Last year, Maltese olive oil was chosen among olive oils from other Mediterranean countries for a meal following an informal meeting of Ministers for Agriculture of the European Union.

Olive oil produced from local olives contains negligible sulphur while it has a high content of oleuropein, a natural antibiotic. Laboratory tests have shown it has six times as much as the best olive oils.

The antibiotic is produced by the tree to preserve the olive and the leaves. It also helps safeguard the oil and is at its highest level soon after the olives are pressed.

People who come to the open day will be able to see how olives are pressed and oil is extracted, and they will be able to sample hobz biz-zejt with local olive oil.

They can also take along olives to be pressed. The machine presses 100 kilos at a time, so although people can take amounts of as little as 20-30 kilos, these would have to be pressed with others.

There will be some local producers selling produce such as honey, sun-dried tomatoes, olive paste and similar foodstuffs.

Members of the St Peter's Foundation will also offer lampuki prepared just like fishermen used to eat them while out at sea: skinned, filleted, washed with sea water and laced with olive oil, garlic and red pepper. Visitors will be asked for a donation for the lampuki and a glass of wine.

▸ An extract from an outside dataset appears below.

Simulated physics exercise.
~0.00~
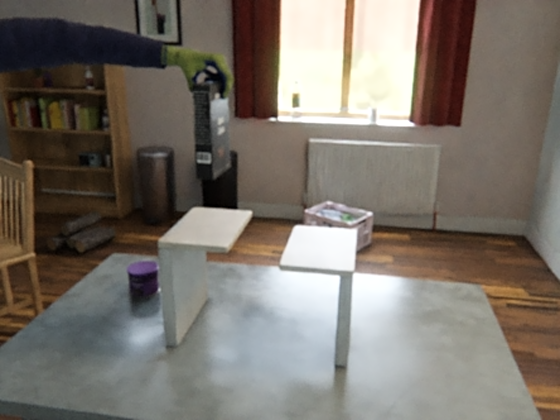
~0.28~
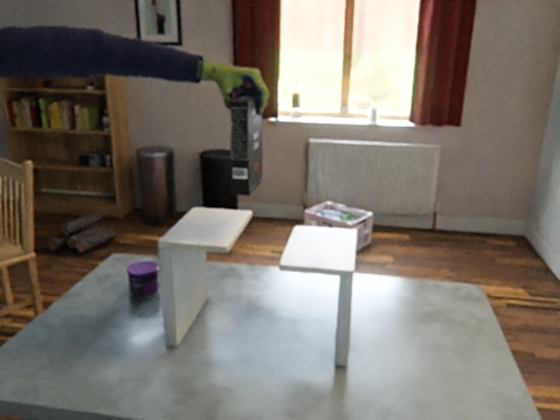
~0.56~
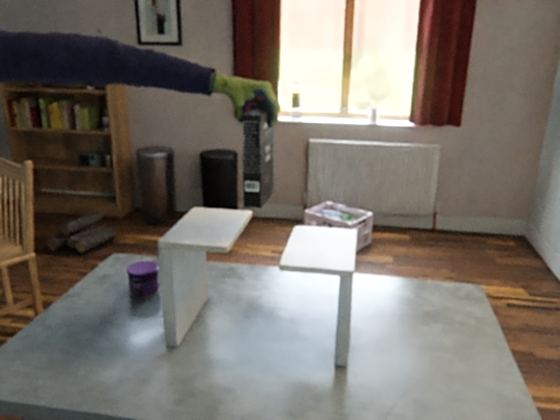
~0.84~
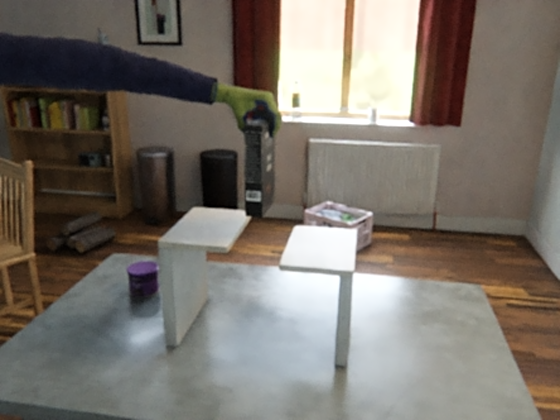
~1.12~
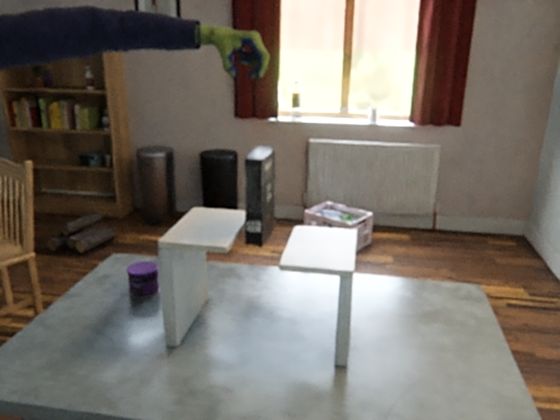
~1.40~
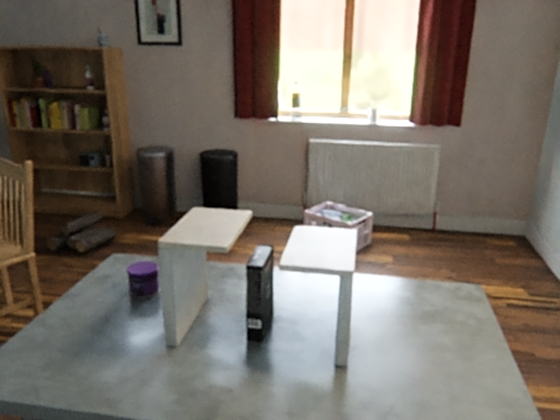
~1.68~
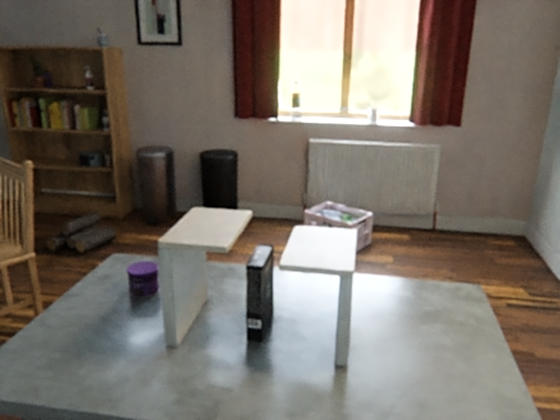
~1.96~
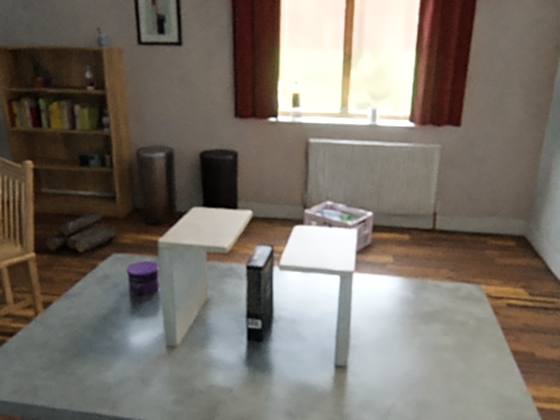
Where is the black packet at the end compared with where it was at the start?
At the start the black packet is held in the air above the left ledge, and at the end it stands upright on the grey tabletop between the two ledges, lower and farther to the right.
The clip opens with a hand in a green glove, at the end of a dark sleeve, holding a black packet upright above two pale ledges on a grey tabletop, with a purple tin standing at the left. The arm carries the packet to the right and then lowers it toward the gap between the ledges. The hand lets go and draws back to the left as the packet drops. Passing down through the gap, the packet lands upright on the tabletop. It stays standing between the ledges, while the tin has not moved.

Mr Cremona first produced olive oil in 1999 from trees he had grown in his garden. He had taken the olives to be pressed in Sicily as there were no olive presses in Malta at the time, and on obtaining very good quality oil he decided to step up the operation by equipping himself for the job with an olive press he bought from Italy.

Olive oil from Maltese olives was pressed in Malta for the first time in 2000 and the production has grown from strength to strength. Hundreds of olive trees have since been planted across the island and they have now begun to yield a considerable quantity of olives.

Freshly pressed olive oil tastes a bit peppery but in its unadulterated form contains no preservatives, colour or other additives.

Ten to 16 litres of oil are extracted from 100 kilos of olives. The yield is lower from olives harvested early in the season, when they are still green.

"It would be better if people harvested the olives when they are beginning to turn black. The riper they are, the more oil they contain," Mr Cremona said.

"It's important that when olives are picked, they are kept in a cool place. Shrivelled olives should not be picked or collected from the ground and olives should be as free as possible of leaves and twigs," Mr Cremona said.

The open day is between 10 a.m. and 5 p.m. at Wild Roses, Triq il-Madonna tal-Abbandunati, Wardija.